Former US House of Representatives speaker Newt Gingrich on Wednesday became the first major Republican candidate to formally throw his hat into the ring for next year’s White House race, aiming to oust US President Barack Obama.
About 18 months before the next elections, Obama is enjoying a new rush of support — despite the nation’s slow economic recovery — after ordering the raid which took out the US’ No. 1 enemy, Osama bin Laden.
In 2008, when Obama made history and defeated Republican John McCain to be elected the US’ first black president, both the Democratic and Republican fields were already crowded with contenders at this stage of the race.
Photo: AFP
However, this time round, the Republican camp has been slow to form with some of the top possible candidates such as McCain’s vice-presidential candidate and darling of the conservative right, Sarah Palin, still to declare.
Jumping into the ring, Gingrich took to the Internet to declare the race for the Republican presidential nomination officially open.
“Today I am announcing my candidacy for president of the United States,” he said in a message on the social network Twitter.
Seizing on the voters’ top concern, the stuttering economy, he said on a video posted on YouTube that he was running “because I believe we can return America to hope and opportunity, to full employment, to real security, to an American energy program, to balanced budget.”
Obama, who succeeded former US president George W. Bush, launched his own election bid last month, seeking a second four-year term in the White House. He is unlikely to face any serious challengers for the Democratic Party nomination.
In his message, Gingrich tried to hook his political career to the legacy of a Republican icon, late president Ronald Reagan, whose presidency many conservatives see as a golden era for the US.

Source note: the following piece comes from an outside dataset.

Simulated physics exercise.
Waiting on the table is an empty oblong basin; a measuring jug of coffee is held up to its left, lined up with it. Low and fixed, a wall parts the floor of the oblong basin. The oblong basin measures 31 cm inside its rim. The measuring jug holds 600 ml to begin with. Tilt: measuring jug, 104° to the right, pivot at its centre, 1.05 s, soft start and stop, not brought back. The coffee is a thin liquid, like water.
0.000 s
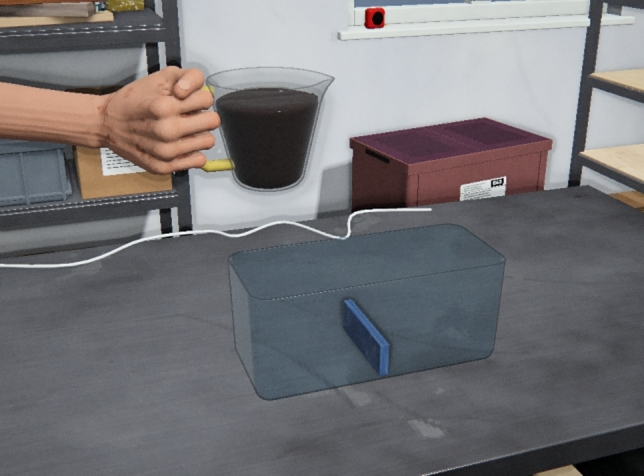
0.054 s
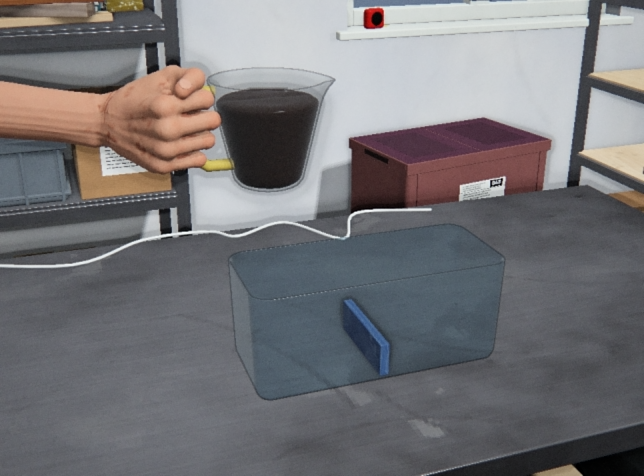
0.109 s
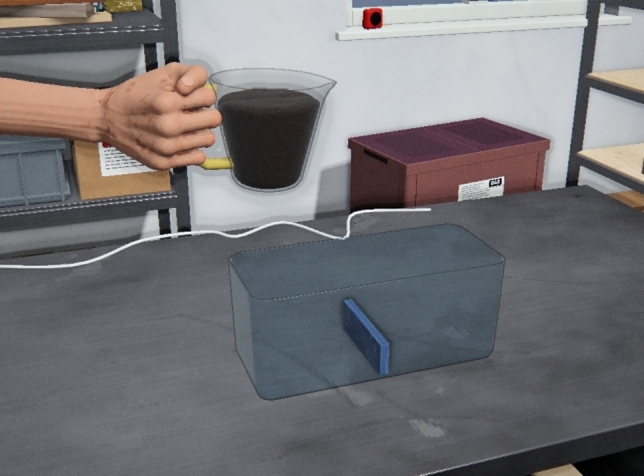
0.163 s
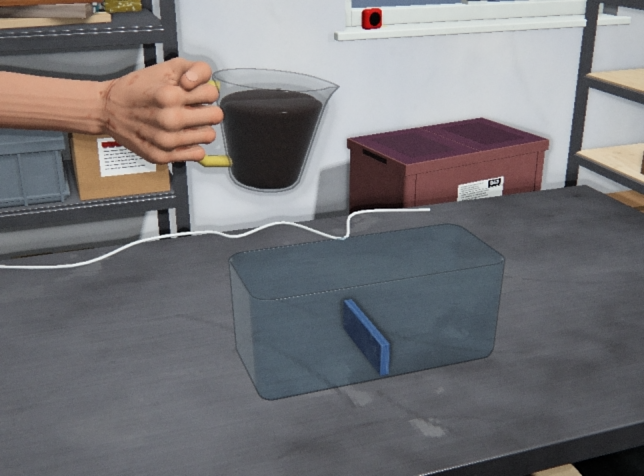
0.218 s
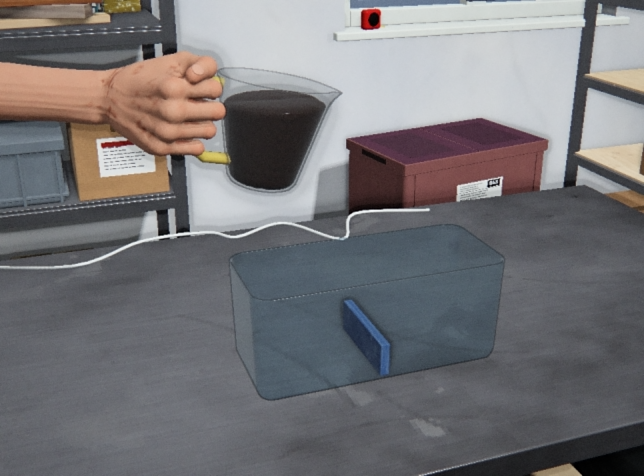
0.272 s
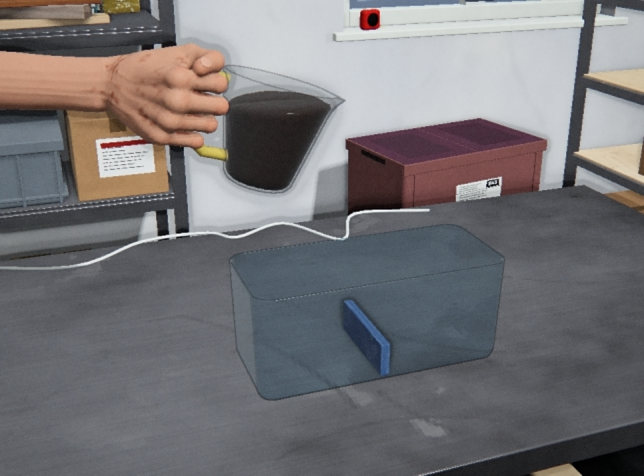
In a workshop or storeroom with shelving, a white wall and a maroon lidded box, a fixed camera looks slightly down on a dark grey tabletop. A see-through bluish oblong basin with a blue upright wall inside stands empty near a white cord, while a hand at upper left holds a clear jug of dark coffee by its yellow handle. The hand gradually tilts the jug modestly rightward, the coffee shifting inside.
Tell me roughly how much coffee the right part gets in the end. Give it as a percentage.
It gets about 85 per cent.
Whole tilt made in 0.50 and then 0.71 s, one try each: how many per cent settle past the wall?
About 70 %, then about 80 %.
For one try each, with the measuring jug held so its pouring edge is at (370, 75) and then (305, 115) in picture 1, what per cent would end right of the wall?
The first try gives around 95 percent, the second around 35 percent.
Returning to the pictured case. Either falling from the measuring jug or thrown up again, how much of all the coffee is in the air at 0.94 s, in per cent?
About 18 percent.
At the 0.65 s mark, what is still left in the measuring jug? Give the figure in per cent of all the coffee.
Close to 66 percent of the liquid remains at that time.
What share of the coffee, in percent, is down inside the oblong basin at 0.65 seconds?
Around 10%.
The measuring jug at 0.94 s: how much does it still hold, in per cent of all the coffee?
Around 10 in a hundred is still there.
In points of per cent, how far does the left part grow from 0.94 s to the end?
Roughly 10 percent.
Then, 0.65 s in, the tilt is 72° and 66 per cent is still to pour, 0 is left of the wall and 9 right of it.
Then, 0.94 s in, the tilt is 101° and 11 per cent is still to pour, 5 is left of the wall and 67 right of it.
Then, 1.23 s in, the tilt is 104° and 0 per cent is still to pour, 13 is left of the wall and 86 right of it.
Then, 1.55 s in, the tilt is 104° and 0 per cent is still to pour, 14 is left of the wall and 85 right of it.
Finally, 14 per cent lies left of the wall, 85 right of it and 1 outside.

“I worked with president Ronald Reagan in a very difficult period. We got jobs created again, Americans proud of America, and the Soviet Union disappeared,” he said in the video message.
And he tried to gloss over the role he played in the bitter US political wars of the 1990s, when as speaker he triggered a government shutdown in 1995 during a standoff with then-president Bill Clinton over spending.
“As speaker of the House I worked to reform welfare, to balance the budget, to control spending, to cut taxes to create economic growth, employment came down from 5.6 percent under 4 percent,” he said. “For four years we balanced the budget and paid our US$405 billion of debt. We’ve done it before we can do it again.”
Gingrich, 67, is widely regarded as the architect of the Republican rout of Democrats in the 1994 elections, when they retook the House of Representatives for the first time in four decades.
However, the Republicans were then widely blamed for the government shutdown, after which Clinton coasted to victory and a rare Democratic presidential second term in 1996.
Gingrich is at least a well known figure on the US political scene. A Gallup poll released on Tuesday gave him a name recognition score of 84 percent.
However, other Republicans including former governors Mitt Romney of Massachusetts and Tim Pawlenty of Minnesota have left little doubt they also plan to run.
Former Utah governor and US ambassador to Beijing Jon Huntsman and Indiana Governor Mitch Daniels are also expected to announce formally within weeks whether they will seek the White House.
And party insiders are watching Palin, and former Arkansas governor Mike Huckabee — who was the last one in the pack to be defeated for the Republican nomination by McCain in 2008 — for signs whether they will run.
Apart from sometimes being seen as a divisive figure, Gingrich was also the first US speaker to face a formal ethics rebuke for making inaccurate statements to lawmakers looking into Democratic allegations of misconduct tied to misuse of tax-exempt donations.
His personal life could also draw fire — he has admitted to cheating on his first wife with the woman who became his second wife, and then having an affair with the woman who is now his third wife, Callista Gingrich.